Oct. 10--A law allowing property owners to lease sewer credits from the city of Marathon might pass just in time for Maytag Clean Laundry owner Donna Farmer.

"If I wasn't able to lease them, we wouldn't be able to open. Ed refused to take the assessment on his property," Farmer said of Ed Putz, who owns the building at 60th Street and U.S. 1 where the laundry is located.

Farmer is set to reopen -- she hopes next week -- after a June fire destroyed the inside of her business and forced her to replace many washers and dryers. The building has new paint, flooring, walls, windows and doors.

"The whole place is completely new," she said. "I can't wait to be open."

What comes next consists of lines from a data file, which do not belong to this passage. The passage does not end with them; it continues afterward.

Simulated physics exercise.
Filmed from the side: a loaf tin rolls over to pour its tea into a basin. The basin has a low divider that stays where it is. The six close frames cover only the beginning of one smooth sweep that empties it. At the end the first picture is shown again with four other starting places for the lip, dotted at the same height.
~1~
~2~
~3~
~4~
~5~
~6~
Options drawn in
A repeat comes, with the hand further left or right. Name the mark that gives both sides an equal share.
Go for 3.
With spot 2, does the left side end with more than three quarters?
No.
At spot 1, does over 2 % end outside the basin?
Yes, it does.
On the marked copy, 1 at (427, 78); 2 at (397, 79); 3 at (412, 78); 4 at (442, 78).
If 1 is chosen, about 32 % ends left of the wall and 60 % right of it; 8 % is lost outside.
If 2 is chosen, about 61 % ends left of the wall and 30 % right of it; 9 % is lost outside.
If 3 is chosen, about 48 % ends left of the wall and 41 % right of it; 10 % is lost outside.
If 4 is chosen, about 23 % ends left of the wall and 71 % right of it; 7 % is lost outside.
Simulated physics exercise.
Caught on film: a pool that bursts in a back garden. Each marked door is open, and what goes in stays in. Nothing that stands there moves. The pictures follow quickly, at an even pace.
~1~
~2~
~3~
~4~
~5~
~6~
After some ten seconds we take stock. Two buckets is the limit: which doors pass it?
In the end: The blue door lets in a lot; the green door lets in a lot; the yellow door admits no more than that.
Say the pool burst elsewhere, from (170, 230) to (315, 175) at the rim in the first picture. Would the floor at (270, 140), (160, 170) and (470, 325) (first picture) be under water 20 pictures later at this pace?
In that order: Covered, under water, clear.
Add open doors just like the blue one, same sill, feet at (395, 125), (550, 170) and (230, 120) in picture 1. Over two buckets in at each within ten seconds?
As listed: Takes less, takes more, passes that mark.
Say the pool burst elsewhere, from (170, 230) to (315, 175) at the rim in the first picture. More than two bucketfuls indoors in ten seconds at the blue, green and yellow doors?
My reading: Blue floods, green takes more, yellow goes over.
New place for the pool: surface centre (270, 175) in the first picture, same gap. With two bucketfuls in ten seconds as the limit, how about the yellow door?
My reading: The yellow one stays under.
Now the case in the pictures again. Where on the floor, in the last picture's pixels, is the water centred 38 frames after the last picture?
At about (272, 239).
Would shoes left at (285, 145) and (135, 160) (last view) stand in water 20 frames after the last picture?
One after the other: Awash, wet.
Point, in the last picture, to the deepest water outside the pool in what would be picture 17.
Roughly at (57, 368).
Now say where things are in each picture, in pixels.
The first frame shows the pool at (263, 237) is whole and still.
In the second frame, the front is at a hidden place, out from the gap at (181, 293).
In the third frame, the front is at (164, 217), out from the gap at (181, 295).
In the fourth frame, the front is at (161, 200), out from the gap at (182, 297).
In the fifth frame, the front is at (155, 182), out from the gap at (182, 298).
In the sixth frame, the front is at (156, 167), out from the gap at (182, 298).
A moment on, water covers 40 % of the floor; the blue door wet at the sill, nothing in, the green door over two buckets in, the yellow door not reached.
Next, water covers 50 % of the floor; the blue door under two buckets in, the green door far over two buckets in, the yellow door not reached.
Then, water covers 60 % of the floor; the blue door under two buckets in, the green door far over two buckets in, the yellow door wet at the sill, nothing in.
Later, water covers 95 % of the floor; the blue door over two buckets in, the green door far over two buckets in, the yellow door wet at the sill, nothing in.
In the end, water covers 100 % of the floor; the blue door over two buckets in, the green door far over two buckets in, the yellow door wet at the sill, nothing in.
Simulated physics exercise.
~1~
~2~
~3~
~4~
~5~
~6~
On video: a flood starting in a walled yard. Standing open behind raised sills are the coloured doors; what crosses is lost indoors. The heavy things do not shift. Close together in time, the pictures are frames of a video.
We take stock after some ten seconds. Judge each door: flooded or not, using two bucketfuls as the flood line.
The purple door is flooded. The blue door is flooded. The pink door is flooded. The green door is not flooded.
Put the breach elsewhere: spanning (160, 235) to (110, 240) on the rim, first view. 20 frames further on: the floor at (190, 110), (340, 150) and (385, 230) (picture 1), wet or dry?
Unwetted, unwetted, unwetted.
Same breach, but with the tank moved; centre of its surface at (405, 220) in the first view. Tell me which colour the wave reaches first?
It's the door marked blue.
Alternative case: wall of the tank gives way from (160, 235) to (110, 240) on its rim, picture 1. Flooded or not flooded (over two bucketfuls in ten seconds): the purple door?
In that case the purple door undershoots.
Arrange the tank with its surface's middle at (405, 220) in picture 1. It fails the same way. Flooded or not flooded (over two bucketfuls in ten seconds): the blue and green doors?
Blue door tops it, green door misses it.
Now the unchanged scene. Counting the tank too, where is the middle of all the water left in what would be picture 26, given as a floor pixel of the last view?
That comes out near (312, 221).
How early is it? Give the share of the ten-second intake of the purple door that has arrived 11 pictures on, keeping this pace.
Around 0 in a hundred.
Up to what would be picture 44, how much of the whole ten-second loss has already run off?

Sewer credit is the short name for equivalent dwelling units, or EDUs, when it comes to sewer hookups.

EDUs represent the amount of water used by any particular property -- and in Farmer's case, it's a lot. She faces a $150,000 up-front bill or a $260,000 cost over 20 years for the 31.7 EDUs she was assessed to hook up to the city sewer system.

If the 31.7 EDUs aren't accepted for the Laundromat property, it can't reopen as a Laundromat.

Councilman Dick Ramsay originally floated the idea at an August City Council meeting and said the ordinance would be beneficial to the city.

"I'm thrilled the public and council accepted the idea. We modified [it] to make it more people-friendly and I think it will assure the city of an ability to have a Laundromat, and there are other areas that are going to benefit," he said.

The sewer-credit ordinance is on the City Council's meeting agenda for Tuesday. The council meets at 5:30 p.m. at the Marathon Government Center.

The council will consider another EDU-related ordinance Tuesday, as well. That one, floated by Mayor Mike Cinque, would allow property owners to transfer or sell EDUs after paying their initial assessment.

Cinque said that many assessments are amortized over 20 years and that uses in the city will change over that time.

"Someone maybe builds a restaurant and moves to a new location. [The original spot] becomes an office building and then they should have the right to transfer it to another location," Cinque said. "The area that they move to will have to have the capacity."